Robust Zn anode enabled by a hydrophilic adhesive coating for long-life zinc-ion hybrid supercapacitors
By Niu, Ben; Li, Zhengang; Cai, Shuwei; Luo, Die; Qiao, Yu; Zhou, Shiyuan; Li, Hongfei; He, Xianru; Wang, Xin
Published in Chemical Engineering Journal
2022
Abstract
Artificial polymer coating on Zn metal anode is an available strategy to address a series of notorious parasitic side reactions at Zn anode/aqueous electrolyte in aqueous Zn-based electrochemical devices. However, most hydrophilic polymer layers suffer from risks of being dissolved in aqueous electrolyte during long-term cycle process.
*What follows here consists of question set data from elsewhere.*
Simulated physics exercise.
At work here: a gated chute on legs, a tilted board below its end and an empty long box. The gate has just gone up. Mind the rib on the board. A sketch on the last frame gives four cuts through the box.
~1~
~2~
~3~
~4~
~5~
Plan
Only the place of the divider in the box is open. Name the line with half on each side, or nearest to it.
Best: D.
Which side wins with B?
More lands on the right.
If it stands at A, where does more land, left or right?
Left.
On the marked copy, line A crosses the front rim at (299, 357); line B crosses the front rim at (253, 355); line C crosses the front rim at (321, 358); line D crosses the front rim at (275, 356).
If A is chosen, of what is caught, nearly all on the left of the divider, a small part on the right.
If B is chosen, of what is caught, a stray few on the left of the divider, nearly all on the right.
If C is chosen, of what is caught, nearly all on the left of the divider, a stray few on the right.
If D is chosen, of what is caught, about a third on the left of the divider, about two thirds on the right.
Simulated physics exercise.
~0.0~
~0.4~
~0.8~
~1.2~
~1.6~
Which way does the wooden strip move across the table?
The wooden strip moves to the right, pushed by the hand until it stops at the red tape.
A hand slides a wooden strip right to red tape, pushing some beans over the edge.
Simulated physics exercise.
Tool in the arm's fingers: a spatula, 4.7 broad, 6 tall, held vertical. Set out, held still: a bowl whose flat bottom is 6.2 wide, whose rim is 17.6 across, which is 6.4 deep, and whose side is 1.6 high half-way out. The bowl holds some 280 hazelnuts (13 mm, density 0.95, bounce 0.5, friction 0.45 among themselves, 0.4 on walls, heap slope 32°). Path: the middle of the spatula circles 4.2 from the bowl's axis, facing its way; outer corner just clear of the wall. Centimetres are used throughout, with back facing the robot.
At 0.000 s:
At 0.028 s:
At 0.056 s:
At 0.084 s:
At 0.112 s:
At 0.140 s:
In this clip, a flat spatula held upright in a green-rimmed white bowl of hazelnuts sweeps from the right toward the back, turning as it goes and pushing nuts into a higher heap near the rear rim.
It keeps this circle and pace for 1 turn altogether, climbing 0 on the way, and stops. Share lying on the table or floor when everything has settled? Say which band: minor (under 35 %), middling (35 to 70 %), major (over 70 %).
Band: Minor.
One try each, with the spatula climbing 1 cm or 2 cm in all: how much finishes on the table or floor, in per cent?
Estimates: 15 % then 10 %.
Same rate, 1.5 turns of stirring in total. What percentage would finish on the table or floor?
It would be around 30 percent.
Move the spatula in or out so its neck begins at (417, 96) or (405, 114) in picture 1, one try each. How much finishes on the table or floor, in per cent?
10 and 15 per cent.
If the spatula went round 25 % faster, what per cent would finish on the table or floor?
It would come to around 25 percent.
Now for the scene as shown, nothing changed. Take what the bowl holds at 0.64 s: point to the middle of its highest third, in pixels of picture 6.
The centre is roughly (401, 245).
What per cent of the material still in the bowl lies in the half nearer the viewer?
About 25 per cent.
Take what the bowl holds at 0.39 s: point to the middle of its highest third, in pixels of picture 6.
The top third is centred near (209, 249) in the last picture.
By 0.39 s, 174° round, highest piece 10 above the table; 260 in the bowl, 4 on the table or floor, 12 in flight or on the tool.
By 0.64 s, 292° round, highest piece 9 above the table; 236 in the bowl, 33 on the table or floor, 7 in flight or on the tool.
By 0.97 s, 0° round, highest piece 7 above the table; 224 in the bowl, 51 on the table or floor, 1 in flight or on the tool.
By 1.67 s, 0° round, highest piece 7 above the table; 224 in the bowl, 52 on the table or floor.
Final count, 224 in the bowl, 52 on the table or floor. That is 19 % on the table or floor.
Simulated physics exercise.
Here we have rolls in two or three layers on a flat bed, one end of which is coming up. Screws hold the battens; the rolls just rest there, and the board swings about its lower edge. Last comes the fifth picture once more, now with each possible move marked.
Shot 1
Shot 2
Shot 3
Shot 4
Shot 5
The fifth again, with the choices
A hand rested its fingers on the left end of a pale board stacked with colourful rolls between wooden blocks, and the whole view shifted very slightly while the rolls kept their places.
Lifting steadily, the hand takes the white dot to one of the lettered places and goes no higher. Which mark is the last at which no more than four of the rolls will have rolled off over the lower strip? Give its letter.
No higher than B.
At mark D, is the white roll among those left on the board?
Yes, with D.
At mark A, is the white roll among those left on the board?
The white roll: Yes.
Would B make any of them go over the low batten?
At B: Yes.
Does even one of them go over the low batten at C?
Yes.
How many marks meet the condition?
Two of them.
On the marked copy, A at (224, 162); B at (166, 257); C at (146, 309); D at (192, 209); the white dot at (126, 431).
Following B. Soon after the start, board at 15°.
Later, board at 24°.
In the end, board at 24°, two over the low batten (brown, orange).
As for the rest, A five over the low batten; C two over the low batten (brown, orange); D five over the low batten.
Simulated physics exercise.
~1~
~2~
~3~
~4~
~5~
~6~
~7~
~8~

The traditional coatings with strong adhesion to metal are often hydrophobic which intensely increase the interfacial resistance at Zn electrode/aqueous electrolyte and further restrain the interfacial ion transportation/migration. In this study, a hydrophilic adhesive coating (HAC) with proportionally distributed amides and acrylates is designed to circumvent this hydrophilicity/adhesion trade-off. The layer shows great ion-regulating capability in Zn2+ plating/stripping, thanks to the evenly distributed abundant carbonyl adsorption sites at the molecular level. Benefiting from the hydrophilic nature and long-lasting adhesion of the coating to the electrode, the HAC-modified Zn-Zn symmetric cell is able to deliver a long cycle life of 880 h at 5 mA cm−2/5 mAh cm−2, compared to 20 h for Bare Zn. The Zn-Ti asymmetric cell also exhibits excellent reversibility with an average coulombic efficiency of 97.6% after 200 cycles at 5 mA cm−2. The HAC-modified Zn-AC ion hybrid supercapacitor retains 100% of the initial capacity for a long life of 14,000 cycles. This hydrophilic functionalization of hydrophobic coating provides new design strategies and prospects for Zn anode artificial interface towards practically useful zinc-ion energy storage devices.